Thursday, February 23, 2017

She wasn't sure how to live

She used to think falling in love was alchemy, that animals had weddings, that coal was a gemstone, that mountains were hollow, that trees had hidden eyes!
The Portable Veblen, by Elizabeth McKenzie, was something of a disappointment.

I kept bumping up against this novel at the end of the year, and there's a squirrel on the cover, which I took for a sign. Why a squirrel would be a sign I won't explain here, but I bought a copy for my sister, and I read a library copy, hoping the squirrel had some secret wisdom to impart, to me, to us. Alas not.

The Portable Veblen is, in fact, a rom-com — not really my thing.

The New York Times sums up the novel as follows:
At 30, Veblen still surfs from one unchallenging administrative job to the next, conserving her real energy for her translation work for something called the Norwegian Diaspora Project in Oslo. She takes antidepressants every morning (Vivactil, citalopram). She never finished college. She prefers to read, bike and compile trivia about squirrels and become a secret expert on the life and ideas of the Norwegian-American economist Thorstein Veblen, for whom she was named.

For all its charm, bounce, radiant eccentrics and diverting episodes involving drug companies and squirrels, that is what "The Portable Veblen" is about: shaking the demented ghosts of our youth so that we can bind with clean spirits to someone in our adulthood.

Or, as Veblen puts it: "A wedding is the time and place to recognize the full clutch of the past in the negotiation of a shared future. Try devoting a few pages to that, Brides magazine!"

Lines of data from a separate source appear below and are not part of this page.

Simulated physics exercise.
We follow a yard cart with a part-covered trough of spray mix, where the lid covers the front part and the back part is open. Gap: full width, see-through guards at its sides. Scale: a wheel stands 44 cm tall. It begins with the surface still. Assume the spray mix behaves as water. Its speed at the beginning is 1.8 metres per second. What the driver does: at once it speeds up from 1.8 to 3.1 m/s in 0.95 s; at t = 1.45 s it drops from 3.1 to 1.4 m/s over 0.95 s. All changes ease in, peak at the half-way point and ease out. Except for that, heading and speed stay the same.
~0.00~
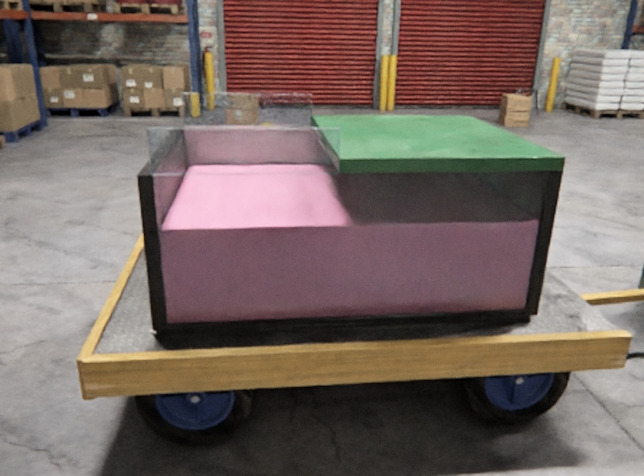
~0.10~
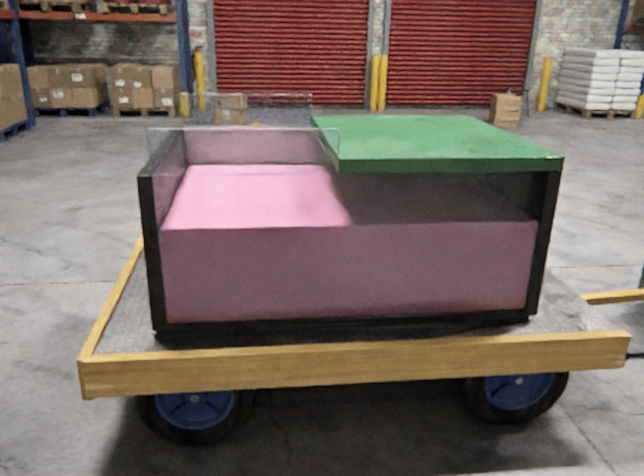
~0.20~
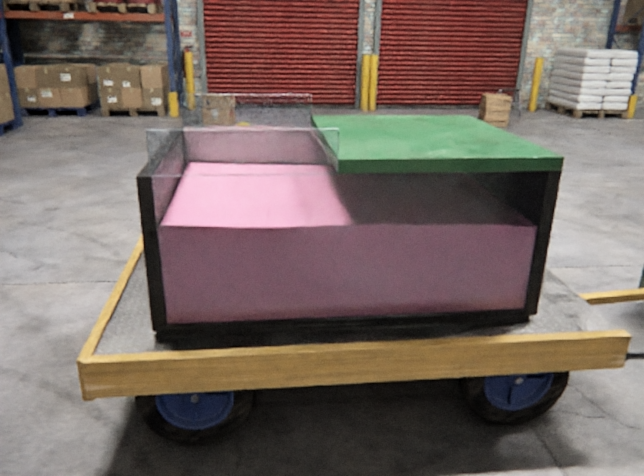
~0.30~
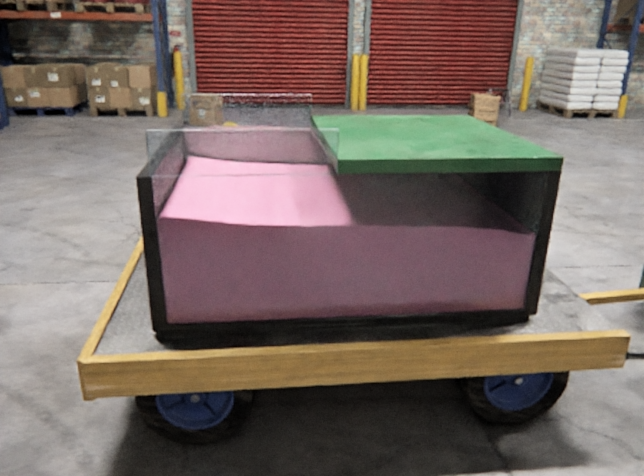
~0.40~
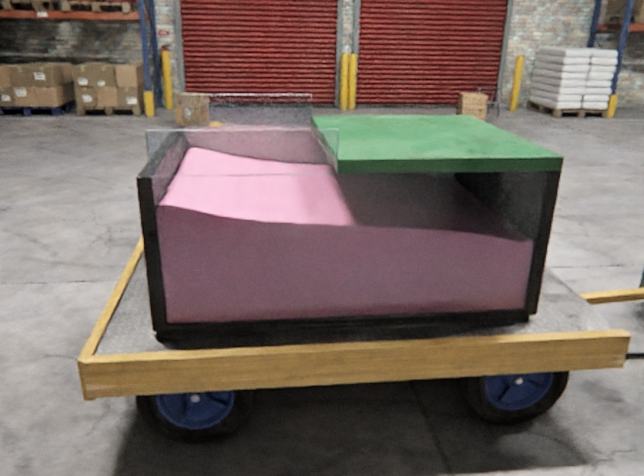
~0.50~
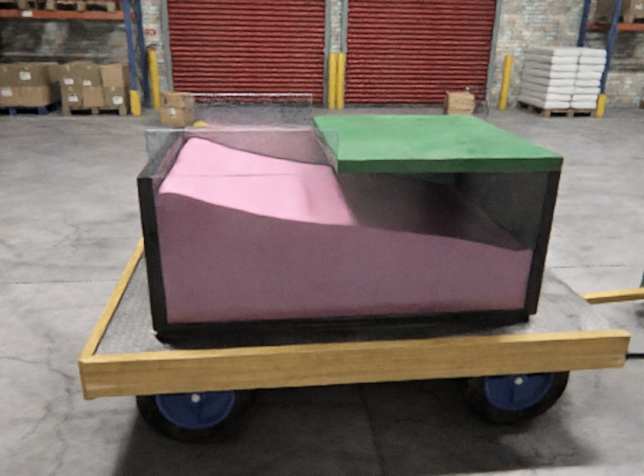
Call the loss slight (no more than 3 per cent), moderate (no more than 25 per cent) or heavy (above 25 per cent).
Slight.
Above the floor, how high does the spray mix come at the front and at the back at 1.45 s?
Level, front = 54 cm; level, back = 28 cm.
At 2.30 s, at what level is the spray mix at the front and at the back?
I'd put it at about 50 cm in front and about 18 cm behind.
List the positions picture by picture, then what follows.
The first picture shows level at the front (510, 224); level at the back (200, 230); the front is on the right; the opening runs from (151, 162) to (339, 161); a wheel hub at (194, 404).
The second picture shows level at the front (509, 224); level at the back (199, 230).
The third picture shows level at the front (508, 227); level at the back (199, 228).
The fourth picture shows level at the front (507, 234); level at the back (198, 222).
The fifth picture shows level at the front (506, 242); level at the back (198, 214).
The sixth picture shows level at the front (505, 250); level at the back (197, 202); a wheel hub at (195, 403).
By 1.45 s the surface stands 54 cm on the front, 28 cm on the back; the loss stands at 1 per cent, over the back.
By 2.30 s the surface stands 50 cm on the front, 18 cm on the back; the loss stands at 1 per cent, over the back.
By 3.20 s the surface stands 23 cm on the front, 43 cm on the back; the loss stands at 1 per cent, over the back.
By 5.28 s the loss stands at 1 per cent, over the back, 3 of 437 litres.
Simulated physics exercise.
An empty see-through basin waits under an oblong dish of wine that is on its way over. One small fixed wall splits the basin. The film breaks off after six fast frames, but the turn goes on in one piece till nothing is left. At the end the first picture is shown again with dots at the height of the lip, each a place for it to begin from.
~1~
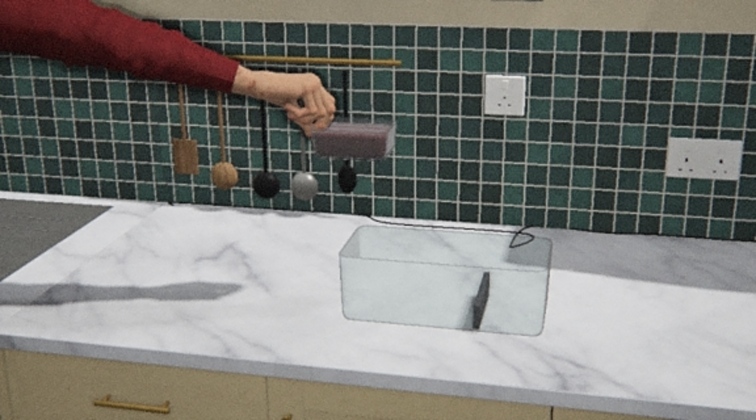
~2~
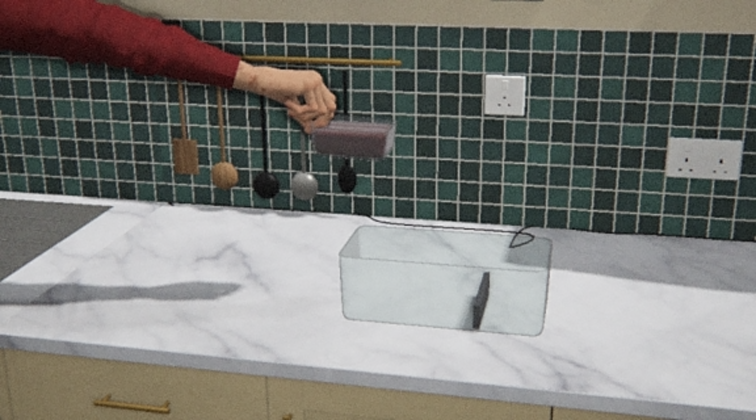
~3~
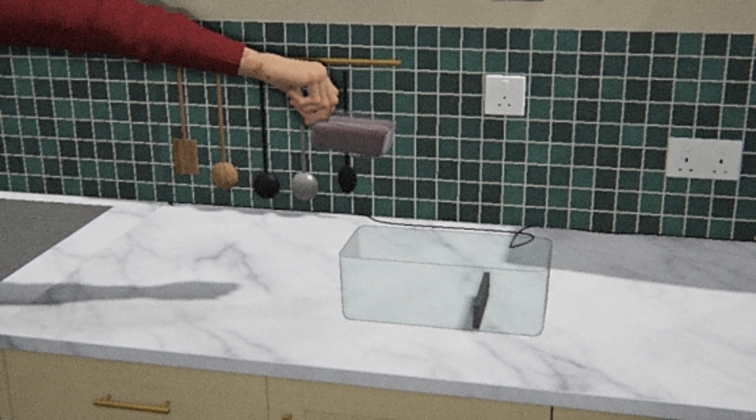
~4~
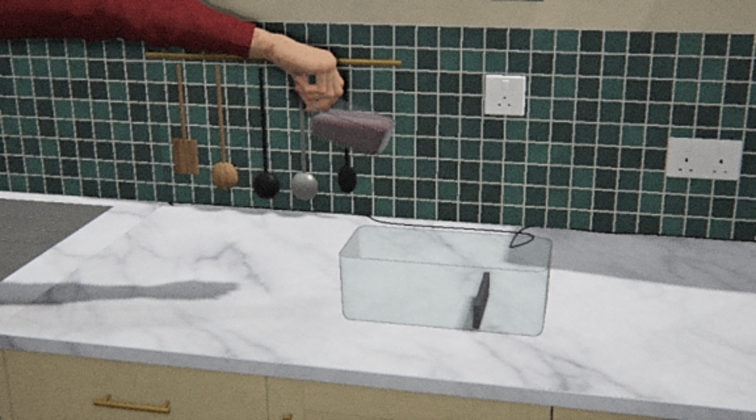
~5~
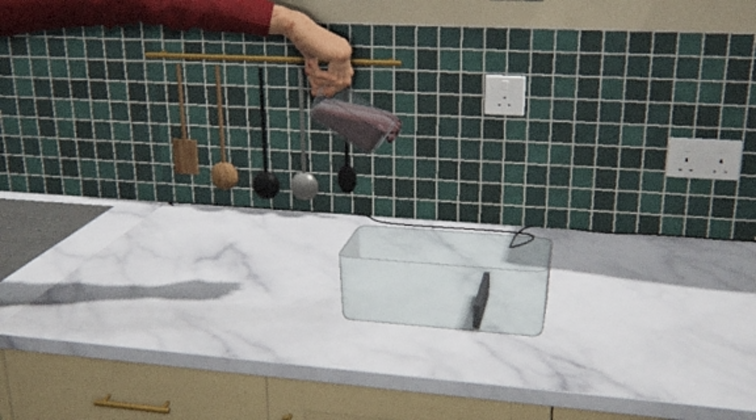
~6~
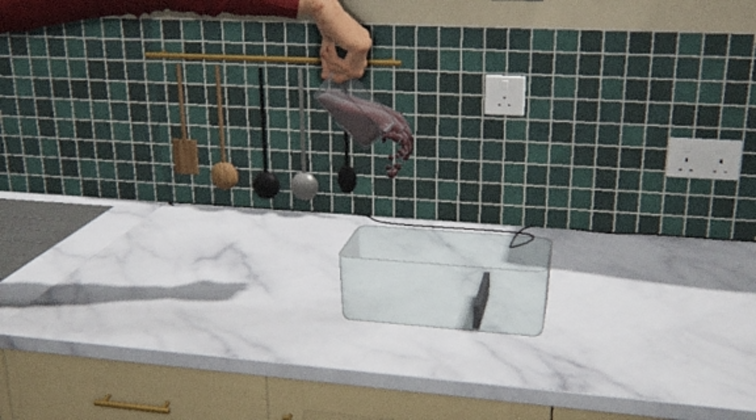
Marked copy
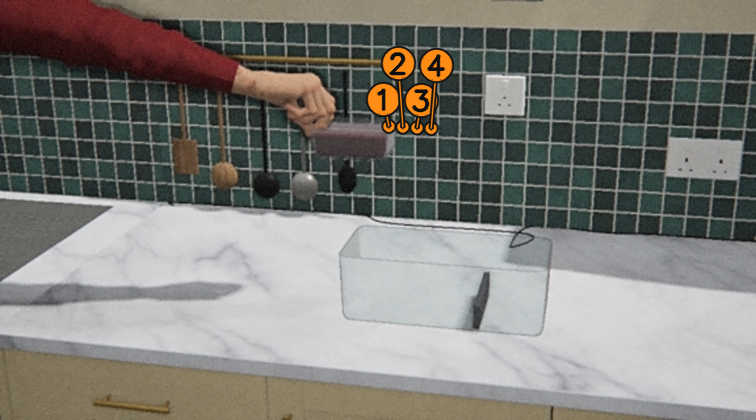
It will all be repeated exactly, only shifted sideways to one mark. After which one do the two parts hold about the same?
The answer is dot 2.
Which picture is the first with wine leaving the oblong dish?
In picture 4.
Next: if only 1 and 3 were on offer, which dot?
Here it is dot 3.
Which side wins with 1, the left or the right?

I won't give away how the book ends. But "The Portable Veblen" is a novel of such festive originality that it would be a shame to miss.
The Guardian called it "raw, weird and hilarious." According to the LA Times, it's "deep, wise and eccentric."

I don't see it — the originality, the weirdness. Because she talks to squirrels? I've read much stranger, more original things than this.
She relaxed and watched a family at a table nearby, the parents feeding the children, wiping their mouths, cleaning their hands, a father and mother and two children, the unit of them unsettling to her, though she couldn't say why. She looked away, at an older man eating by himself, and that unsettled her too. She wasn't sure how to live.
It feels like a missed opportunity to talk about the other Veblen's Theory of the Leisure Class and conspicuous consumption. This book is blah, blah, shitty childhood, blah, blah, first-world problems, blah, do I really love him, blah, do the right thing. It's all very sweet and light and nice.